To clarify the terminology and convince consumers to dig deeper into their wallets for organic pet products, manufacturers are investing heavily in the category by working hard to obtain organic certifications and seals of approval to put on their product labels. In fact, certification is required to be marketed as organic. It is often a lengthy and expensive process for a product to be evaluated and accredited as organic, but manufacturers say it is well worth the time and effort.


“From a consumer perspective, I think the USDA organic certification is probably the most identifiable and likely credible label for pet food products,” Nevala says. The USDA-organic seal verifies that a product was made with 95-percent or more certified-organic content.
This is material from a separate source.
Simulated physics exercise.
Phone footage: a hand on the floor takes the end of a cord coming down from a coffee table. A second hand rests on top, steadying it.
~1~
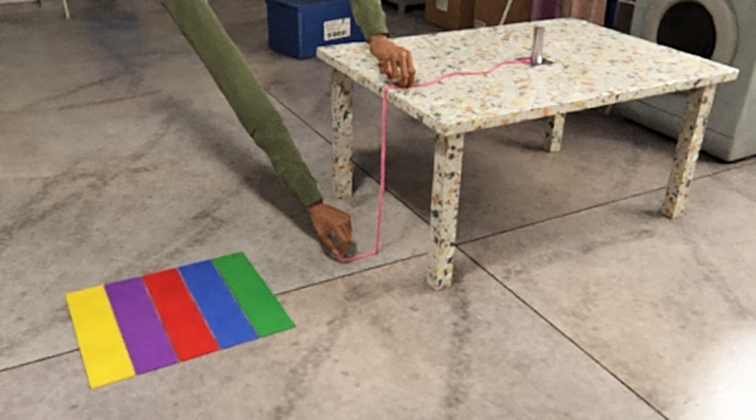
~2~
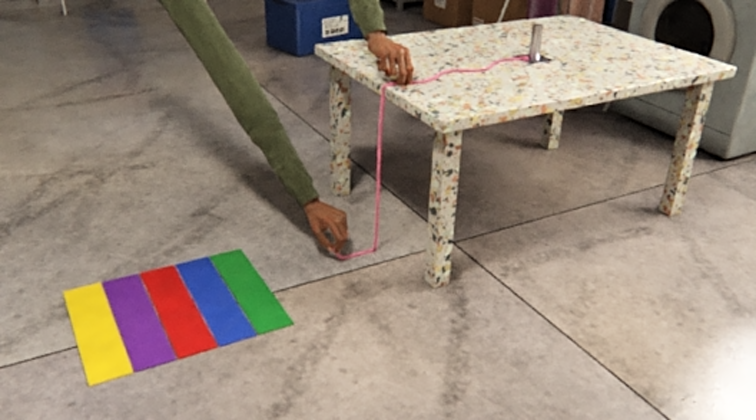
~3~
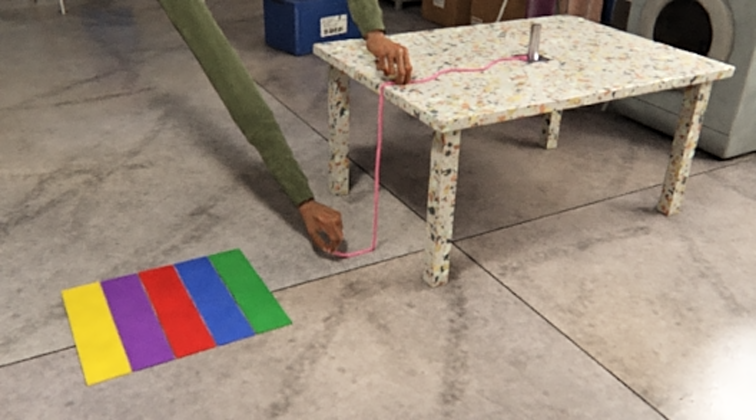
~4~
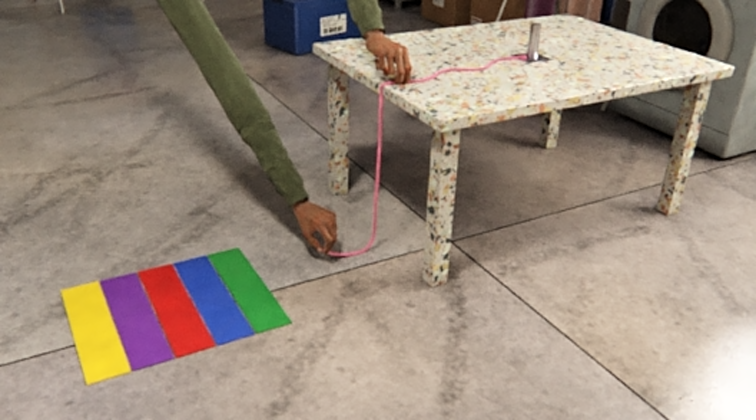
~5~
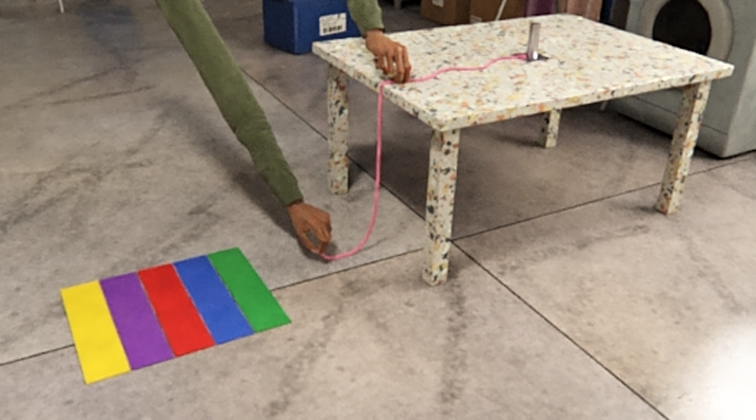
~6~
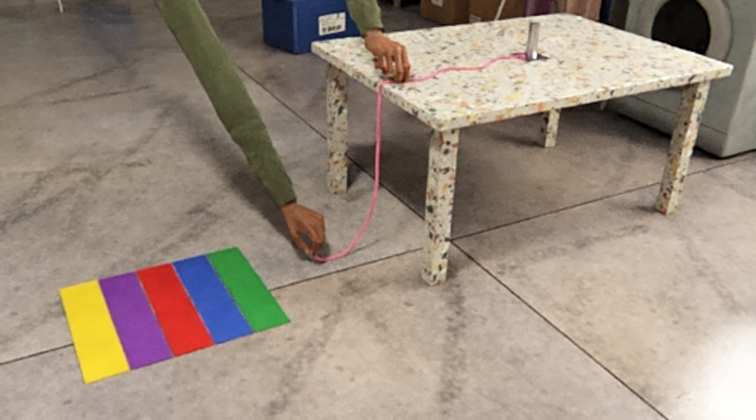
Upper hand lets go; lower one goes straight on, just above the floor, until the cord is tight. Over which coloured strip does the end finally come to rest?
Over the blue strip.
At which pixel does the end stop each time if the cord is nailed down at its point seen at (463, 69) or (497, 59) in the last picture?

If a product label claims it was made with specified organic ingredients, the company must be sure those specific ingredients are certified organic.


“With certifiers, it indicates that the entire manufacturing process has been stringently evaluated, including protecting our fragile environment through sustainable growth and harvesting procedures.”


Sustainable growth and harvesting procedures for organic products begins with soil, which must be free of prohibited substances, such as petroleum or sewage-based fertilizers, chemical pesticides, GMOs, antibiotics, hormones and other synthetics. Additionally, the company has to maintain a detailed written record of all its product processes, and its sales are audited.


Some pet product manufacturers seek certifications from other domestic and international organizations, in addition to the USDA’s certification. Natural Balance’s Dick Van Patten Organic Formulas for dogs—which contain organic chicken, organic brown rice, organic oats and organic barley—has the Organic Crop Improvement Association’s (OCIA) seal prominently displayed on its packaging.


“The OCIA is one of the world’s oldest and most trusted leaders in the organic certification industry,” Govea says. “To become certified organic, we submitted a written application to OCIA. Our application was then reviewed and approved by certifying agents, and our manufacturing facilities were inspected and approved according to USDA-organic regulations.”


The experts agree that customers are increasingly looking for that seal on a product’s packaging. “Labeling is very important in the organic category because clearly printed labels give the consumer immediate information when considering which food to choose for their pet,” Govea says.

 

 

 


 

In order to meet regulation standards, manufacturers must align themselves with reputable

ingredient suppliers, and many go to great lengths to find those suppliers.

 


 

 

 

Nevala adds that USDA-certified organic labels help boost consumer confidence in a market that is increasingly saturated with natural product claims. “These accredited agencies assess and monitor quality, so as a consumer, if you believe that organic products better support natural health in your animal, these types of certifications can help you feel more confident that the quality matches the label,” she says.

 

Organic Relationships
In order to meet regulation standards, manufacturers must align themselves with reputable ingredient suppliers, and many go to great lengths to find those suppliers. Whole Life Pet Products, for example, has worked hard to develop strong relationships with its organic suppliers: Stahlbush Island Farms, an Oregon-based farm that supplies the organic sweet potatoes used the company’s Organics Sweet Potato treats, and Petaluma Poultry, a California-based farm that supplies Whole Life with organic chicken, which is used in the company’s Organics cat and dog treats.


“It’s all about relationships,” says Gigliotti. “You have to have a standard that you adhere to and find suppliers with the same vision and the same integrity.”


That same philosophy applies to pet specialty retailers who may be looking to add more organic products to its store’s shelves. “Often, [stocking organic products] matches [a retailer’s] business philosophy because they’re committed to providing truly healthful pet products,” Nevala says. “I applaud independent retailers, because they work so hard to research supplements and food ingredients, and they are savvy, frontline educators for their customer base.”


Retailers can become better educated on the organic certification process by talking to their suppliers, which are ready and willing to arm retailers with the knowledge needed to better explain to customers why spending a little more for a product with certified-organic seals of approval is worthwhile. With the industry facing so many product recalls, especially in the treats and food categories, retailers that understand and carry reputable, certified-organic products are poised for success in the steadily growing category.


“It’s another way to differentiate yourself and add credibility to your story,” says Gigliotti. “Small independent retailers are where educated pet owners go to find the latest and best products, so having an organic offering makes perfect sense.”